なぜ、2025年なのか?製販分離は本当に解消されるのか?

では、なぜトヨタはこのタイミングで流通網の再編を行うことを決めたのか。

筆者が考える理由はいくつかある。

まずは、いわゆる「2025年問題」を見据えた対応だ。

現在、トヨタの新車オーナーの年齢は高齢化が続いており、例えば小型セダンのカローラアクシオでは60代~70代に達している。こうした高齢オーナーの中で、クルマ好きで知られる「団塊の世代」は2025年には75歳を超えて免許返納を真剣に考える時代となる。

また、デジタルネイティブと呼ばれる、スマートフォンなどデジタル機器をライフスタイルの中心としている世代が、2025年には自動車を含めた消費市場の中で占める割合が高まる。

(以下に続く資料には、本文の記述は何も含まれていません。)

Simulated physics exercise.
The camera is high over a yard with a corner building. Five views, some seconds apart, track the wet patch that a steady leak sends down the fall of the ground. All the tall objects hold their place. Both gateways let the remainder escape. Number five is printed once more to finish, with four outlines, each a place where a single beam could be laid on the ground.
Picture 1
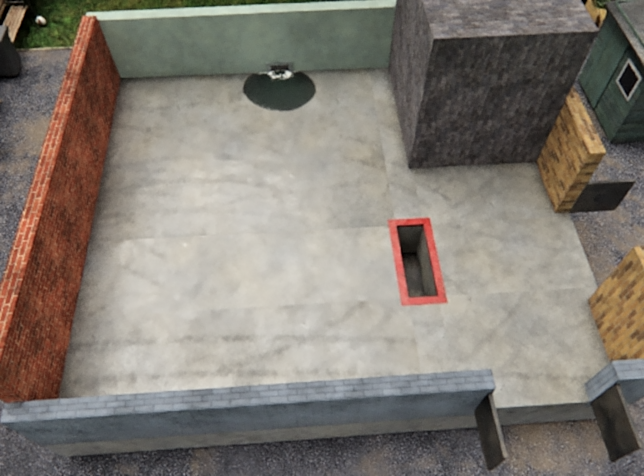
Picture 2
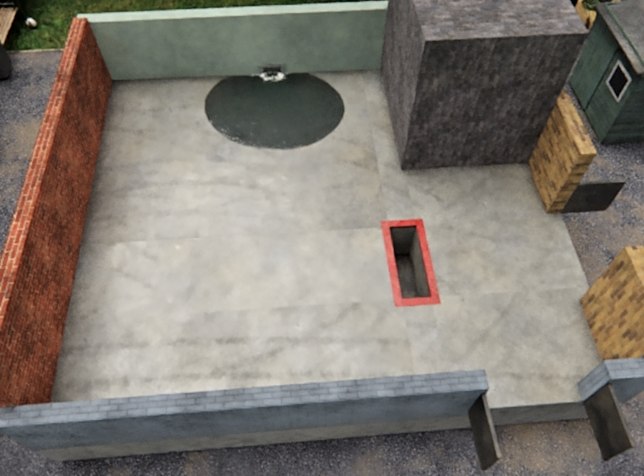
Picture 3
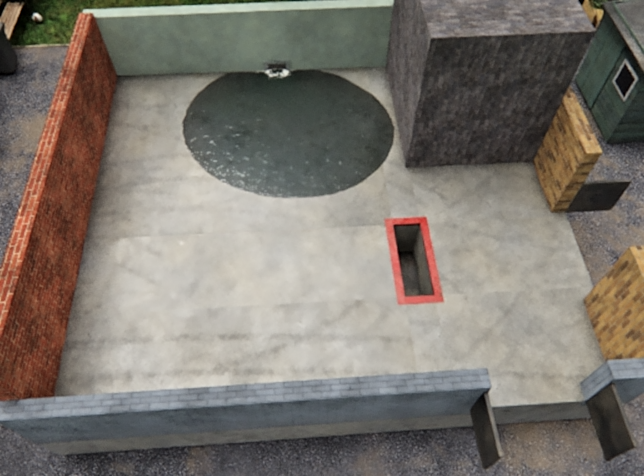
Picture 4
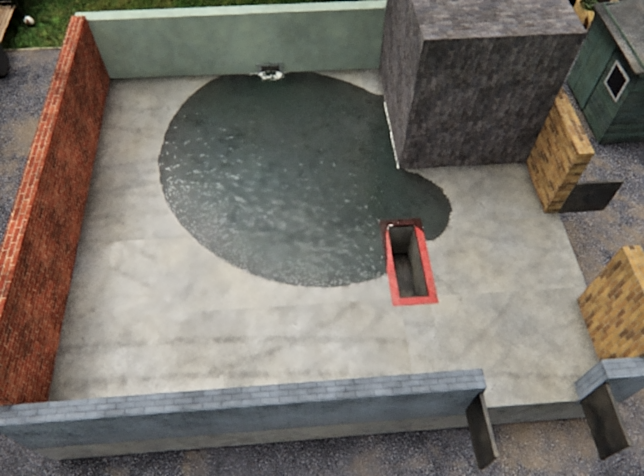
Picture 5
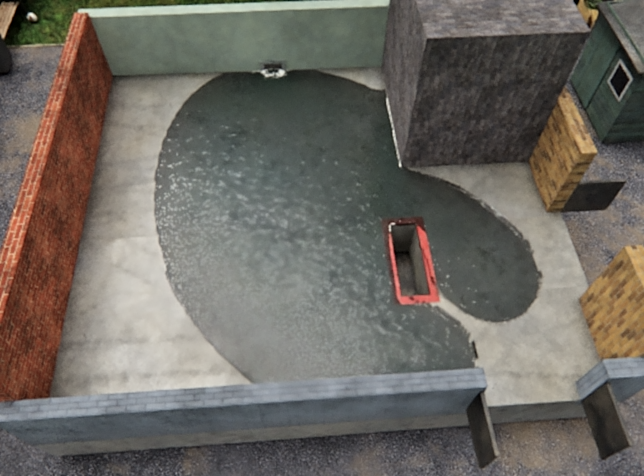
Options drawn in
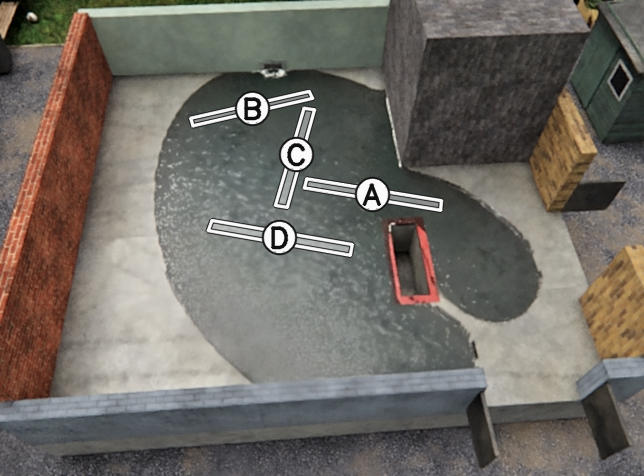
Walled concrete yard seen from above, with dark water spreading from the back wall, rounding a grey block and reaching a red-edged pit.
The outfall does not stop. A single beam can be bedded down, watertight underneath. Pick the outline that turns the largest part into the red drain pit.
D is best.
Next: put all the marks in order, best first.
The order is D, B, C, A.
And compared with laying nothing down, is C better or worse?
It is worse.
In white, A from (305, 183) to (441, 205); B from (191, 122) to (310, 94); C from (281, 206) to (309, 109); D from (210, 225) to (351, 249).
With A, about 6 % of the stream goes into the red drain pit, about 94 % out by the gates.
With B, about 28 % of the stream goes into the red drain pit, about 72 % out by the gates.
With C, about 18 % of the stream goes into the red drain pit, about 82 % out by the gates.
With D, about 72 % of the stream goes into the red drain pit, about 28 % out by the gates.
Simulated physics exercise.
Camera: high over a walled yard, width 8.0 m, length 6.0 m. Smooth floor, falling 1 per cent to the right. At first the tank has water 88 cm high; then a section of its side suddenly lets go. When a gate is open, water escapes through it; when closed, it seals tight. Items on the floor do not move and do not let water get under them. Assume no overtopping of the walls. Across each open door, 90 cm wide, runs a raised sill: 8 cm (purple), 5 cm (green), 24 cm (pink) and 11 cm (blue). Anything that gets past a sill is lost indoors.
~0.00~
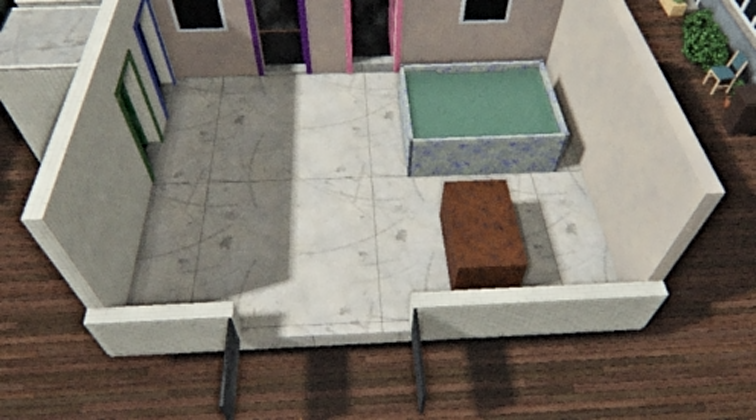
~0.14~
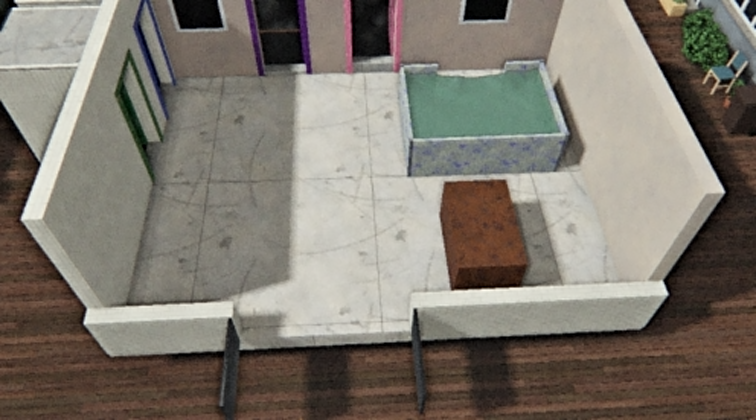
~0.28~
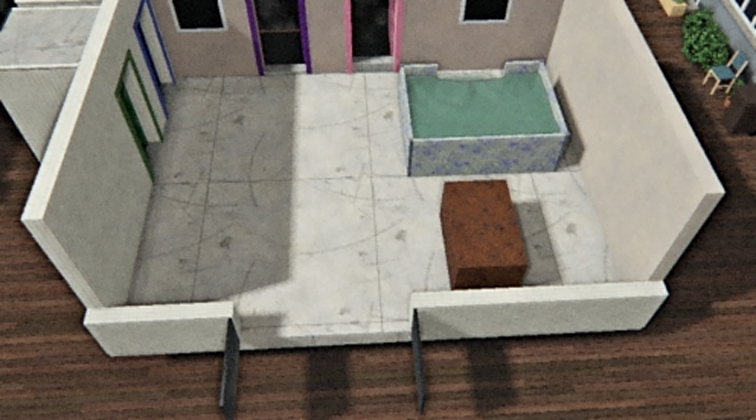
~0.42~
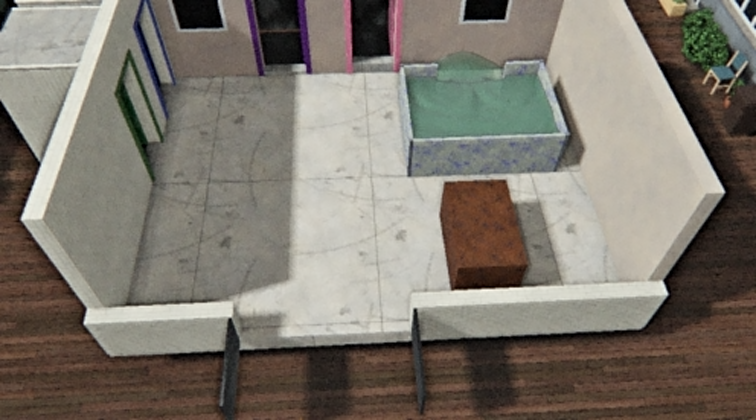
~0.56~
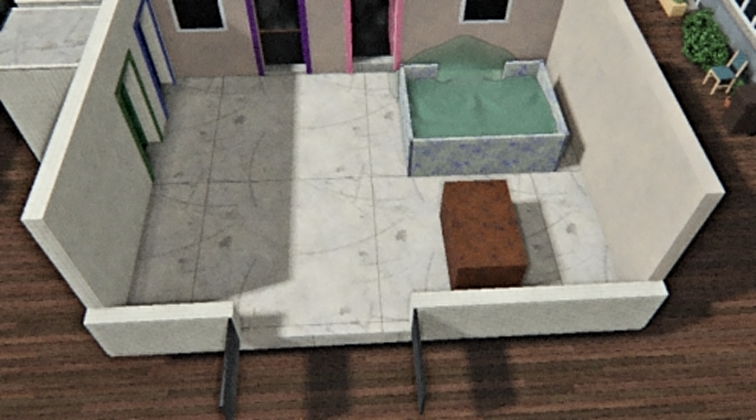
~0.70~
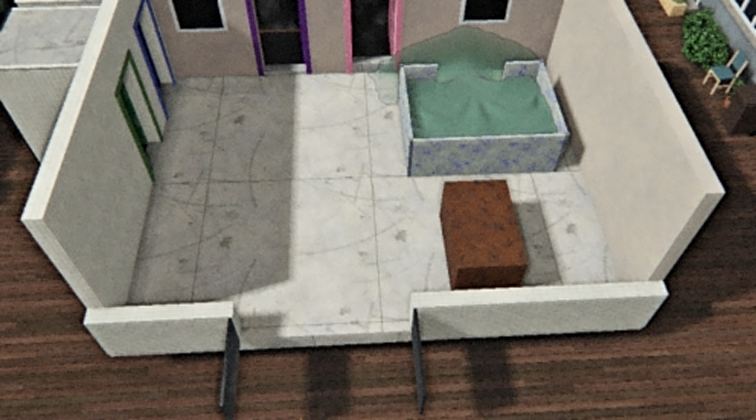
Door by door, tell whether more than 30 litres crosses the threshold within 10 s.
In order: The purple door falls short of the limit; the green door surpasses the limit; the pink door falls short of the limit; the blue door surpasses the limit.
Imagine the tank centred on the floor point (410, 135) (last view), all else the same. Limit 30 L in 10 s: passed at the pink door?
Pink: Too much.
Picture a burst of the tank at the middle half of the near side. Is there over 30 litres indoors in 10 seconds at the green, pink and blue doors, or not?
For green, too much; for pink, too little; for blue, too little.
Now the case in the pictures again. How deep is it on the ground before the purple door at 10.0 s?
Looks like about 3.5 cm at that spot.
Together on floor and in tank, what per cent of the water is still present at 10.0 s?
Remaining: Roughly 90 %.
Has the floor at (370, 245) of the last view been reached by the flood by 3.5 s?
By then the spot is spared.
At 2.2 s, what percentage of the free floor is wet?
Near 40 per cent is wet.
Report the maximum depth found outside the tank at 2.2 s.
About 60 cm.
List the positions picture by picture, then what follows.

そうした若い世代の消費行動は、すでに「所有から共有」が当たり前になろうとしている。欧米や中国で急速に普及してきたライドシェアリングなど、各種のシェアリングエコノミーが既存の自動車流通システムに大きな影響を及ぼす可能性が極めて高い。

今回、ディーラー再編の全国展開を2025年までに実施するとしたことは、こうした「2025年問題」への意識の現れだと思う。

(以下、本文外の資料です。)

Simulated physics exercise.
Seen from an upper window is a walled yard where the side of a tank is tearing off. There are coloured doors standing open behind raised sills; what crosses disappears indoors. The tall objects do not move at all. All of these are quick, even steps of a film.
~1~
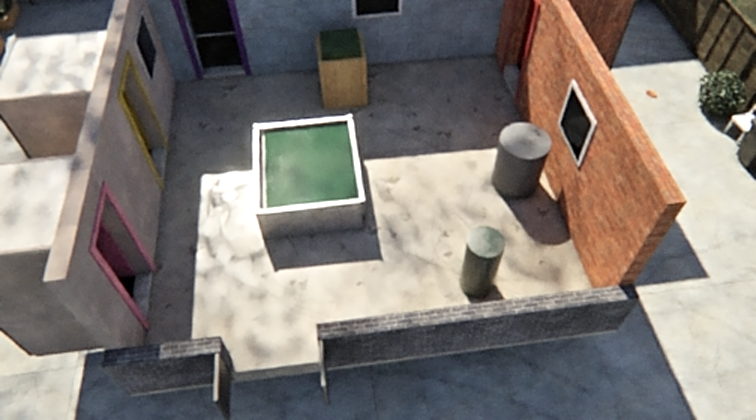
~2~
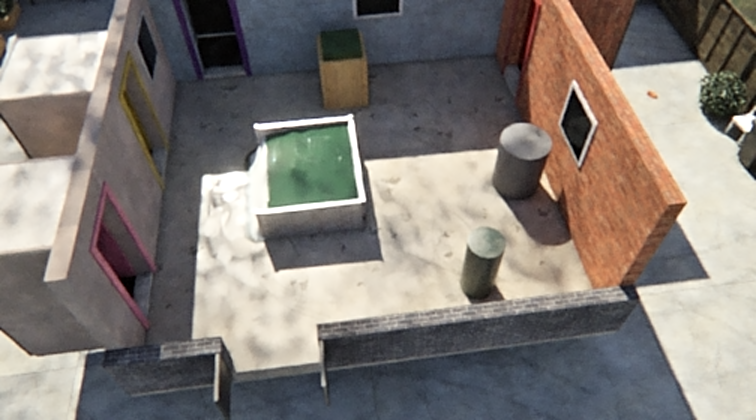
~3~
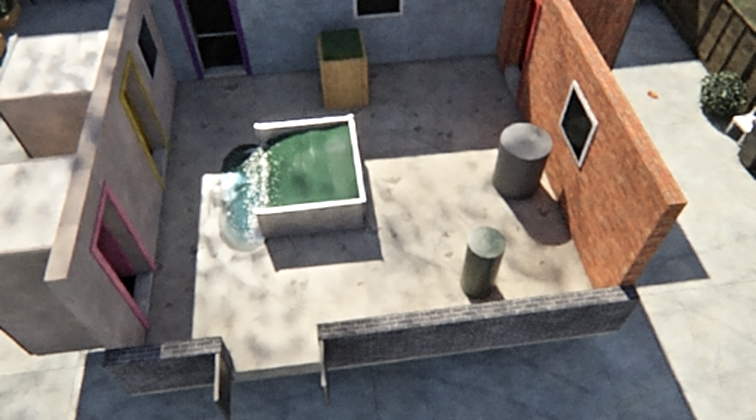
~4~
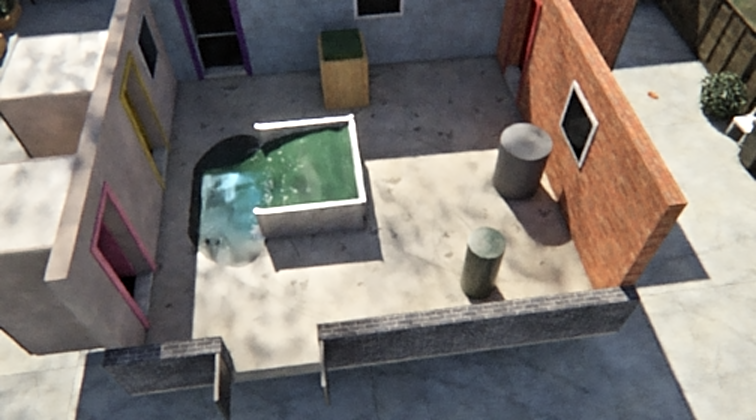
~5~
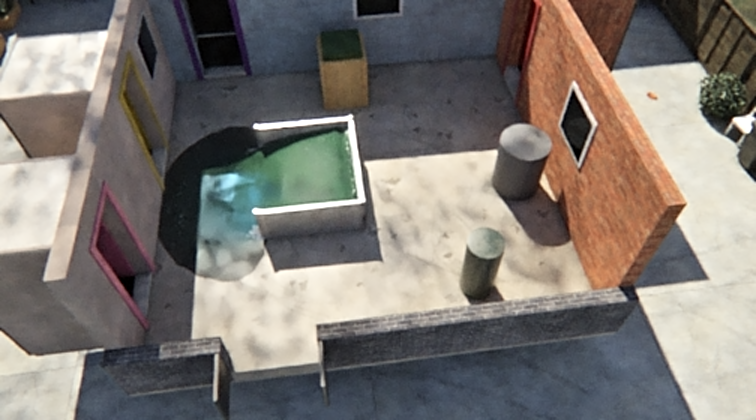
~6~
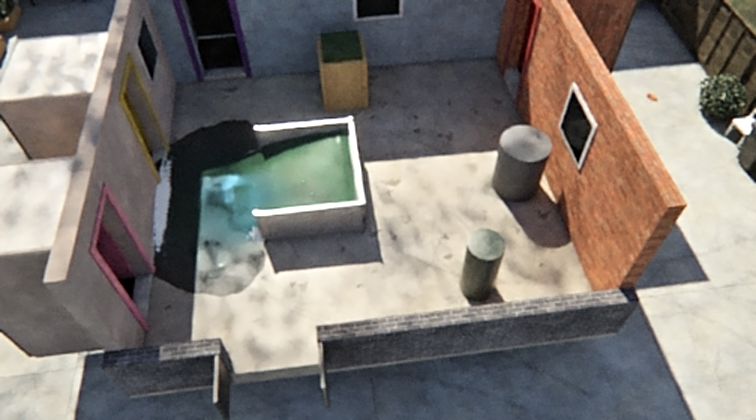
In a walled yard with coloured doorways, the left side of a square tank of green water gave way, and water poured out and spread across the floor to the left-hand wall.
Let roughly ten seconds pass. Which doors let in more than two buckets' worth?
My prediction: The yellow door will be over the cap; the purple door will be over the cap; the pink door will be over the cap; the red door will be at or under the cap.
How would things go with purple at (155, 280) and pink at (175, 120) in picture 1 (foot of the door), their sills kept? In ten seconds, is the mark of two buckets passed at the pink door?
So then the pink door tops it.
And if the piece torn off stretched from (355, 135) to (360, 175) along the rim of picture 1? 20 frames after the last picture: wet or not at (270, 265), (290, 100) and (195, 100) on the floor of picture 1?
Result, in sequence: Spared by the spill, spared by the spill, spared by the spill.
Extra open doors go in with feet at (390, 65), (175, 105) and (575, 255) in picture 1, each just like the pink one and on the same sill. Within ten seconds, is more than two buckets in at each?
Taking the new doors in the order given: The first comes up short, the second tops it, the third comes up short.
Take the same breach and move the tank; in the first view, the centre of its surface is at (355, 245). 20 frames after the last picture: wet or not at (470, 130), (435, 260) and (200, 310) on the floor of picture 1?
Spared, spared, hit.
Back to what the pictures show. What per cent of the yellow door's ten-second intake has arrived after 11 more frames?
Share at that point: Close to 80 in a hundred.
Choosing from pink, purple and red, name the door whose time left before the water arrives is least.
Go with the pink-painted one.
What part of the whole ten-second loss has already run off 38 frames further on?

もうひとつ、自動車流通を変革する際に大きな課題となるのが「製販分離」だ。

メーカーとディーラーは事実上、完全に分離した存在であり、その証拠としてディーラーが所有する顧客データの多くはディーラーの所有物であり、メーカーと情報共有している割合は決して高くない。トヨタ以外で、メーカーの直営比率がかなり高いメーカーでも、そうした傾向がとても強いと関係者は証言する。

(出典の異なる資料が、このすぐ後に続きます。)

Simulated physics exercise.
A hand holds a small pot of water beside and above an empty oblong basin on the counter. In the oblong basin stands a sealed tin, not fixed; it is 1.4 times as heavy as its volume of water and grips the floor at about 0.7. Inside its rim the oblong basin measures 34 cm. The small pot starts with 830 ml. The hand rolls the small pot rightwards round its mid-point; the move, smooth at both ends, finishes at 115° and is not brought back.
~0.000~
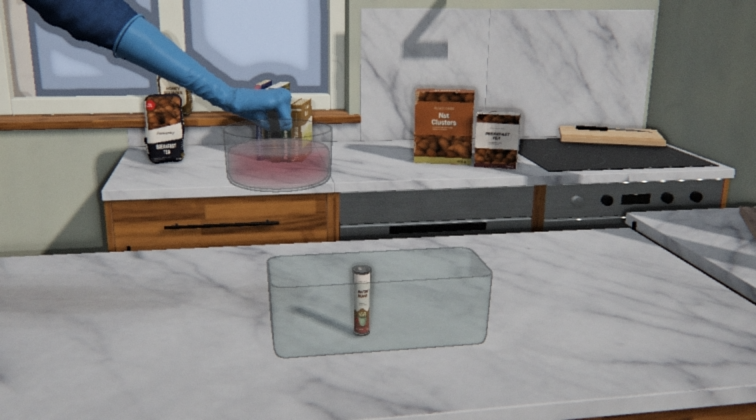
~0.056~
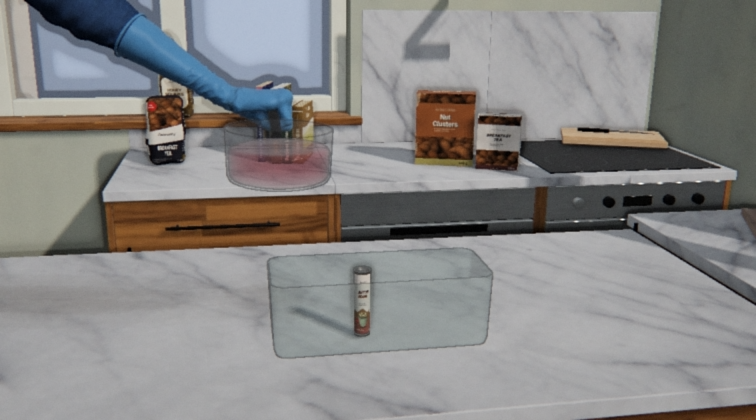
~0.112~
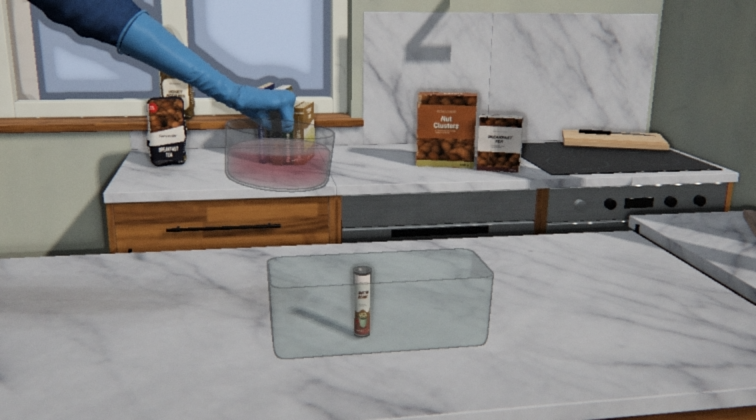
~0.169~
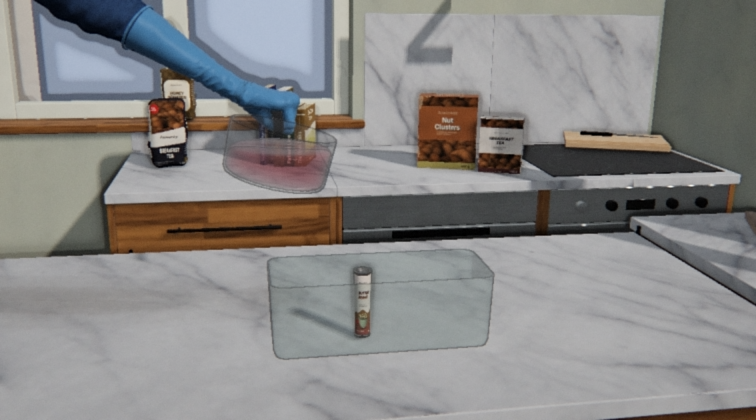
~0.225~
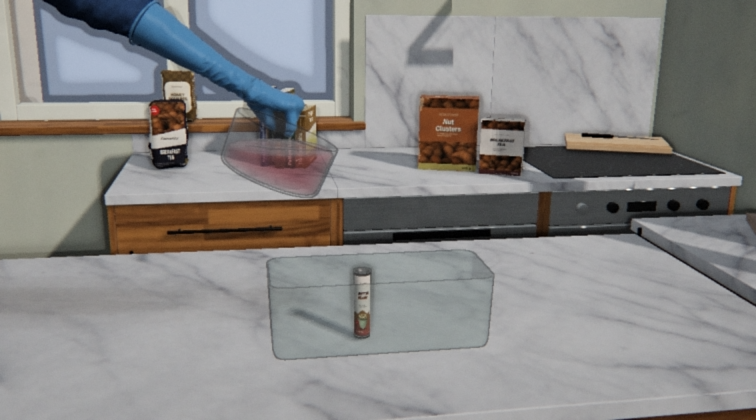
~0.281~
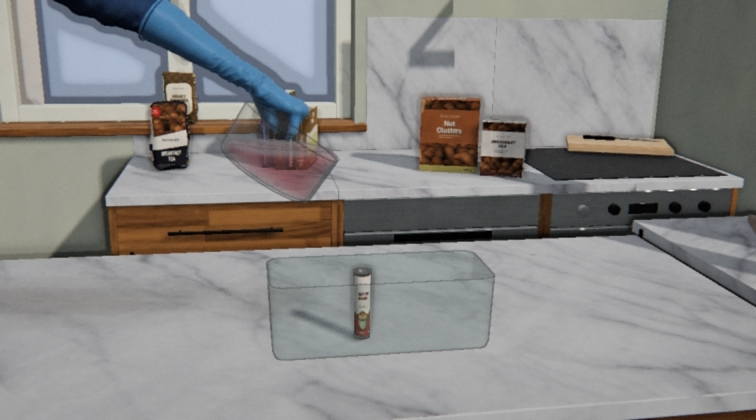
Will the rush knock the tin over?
It falls.
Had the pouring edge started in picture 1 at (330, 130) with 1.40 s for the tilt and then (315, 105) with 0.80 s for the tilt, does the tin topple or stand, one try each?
First it keeps standing; then it goes over.
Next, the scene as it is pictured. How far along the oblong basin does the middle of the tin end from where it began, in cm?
Some 7.5 cm.
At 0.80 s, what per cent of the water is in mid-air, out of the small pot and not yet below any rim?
Some 10 per cent.
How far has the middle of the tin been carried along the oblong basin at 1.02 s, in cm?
Some 4 cm.
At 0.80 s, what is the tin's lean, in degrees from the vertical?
It is at some 0°.
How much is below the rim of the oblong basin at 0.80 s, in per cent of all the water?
Near 88 in a hundred.
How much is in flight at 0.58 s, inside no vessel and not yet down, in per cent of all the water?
Near 52 in a hundred.
By 0.58 s the tilt is 98° and 24 per cent is still to pour; the tin stands where it began.
By 0.80 s the tilt is 115° and 3 per cent is still to pour; the tin stands 1 cm from where it began.
By 1.02 s the tilt is 115° and 0 per cent is still to pour; the tin leans 27°.
By 1.27 s the tilt is 115° and 0 per cent is still to pour; the tin lies on its side.
At rest the tin lies on its side.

そうした中、トヨタは今年6月発売のクラウンとカローラスポーツを皮切りに、DCM(データ・コミュニケーション・モジュール)と呼ぶ車載データを専用クラウドシステムに送信する機器の、各モデルへの搭載を進めることを決めた。

メーカーが車両の走行状態や、顧客の嗜好などのデータを直接入手して解析できる時代に、メーカーとディーラーとの関係が大きく変わるのは当然だ。

トヨタが進める「100年に一度の自動車大改革」の中で、今回のディーラー再編は、氷山の一角に過ぎないのではないだろうか。

トヨタ東京本社での記者会見に参加しながら、そう感じた。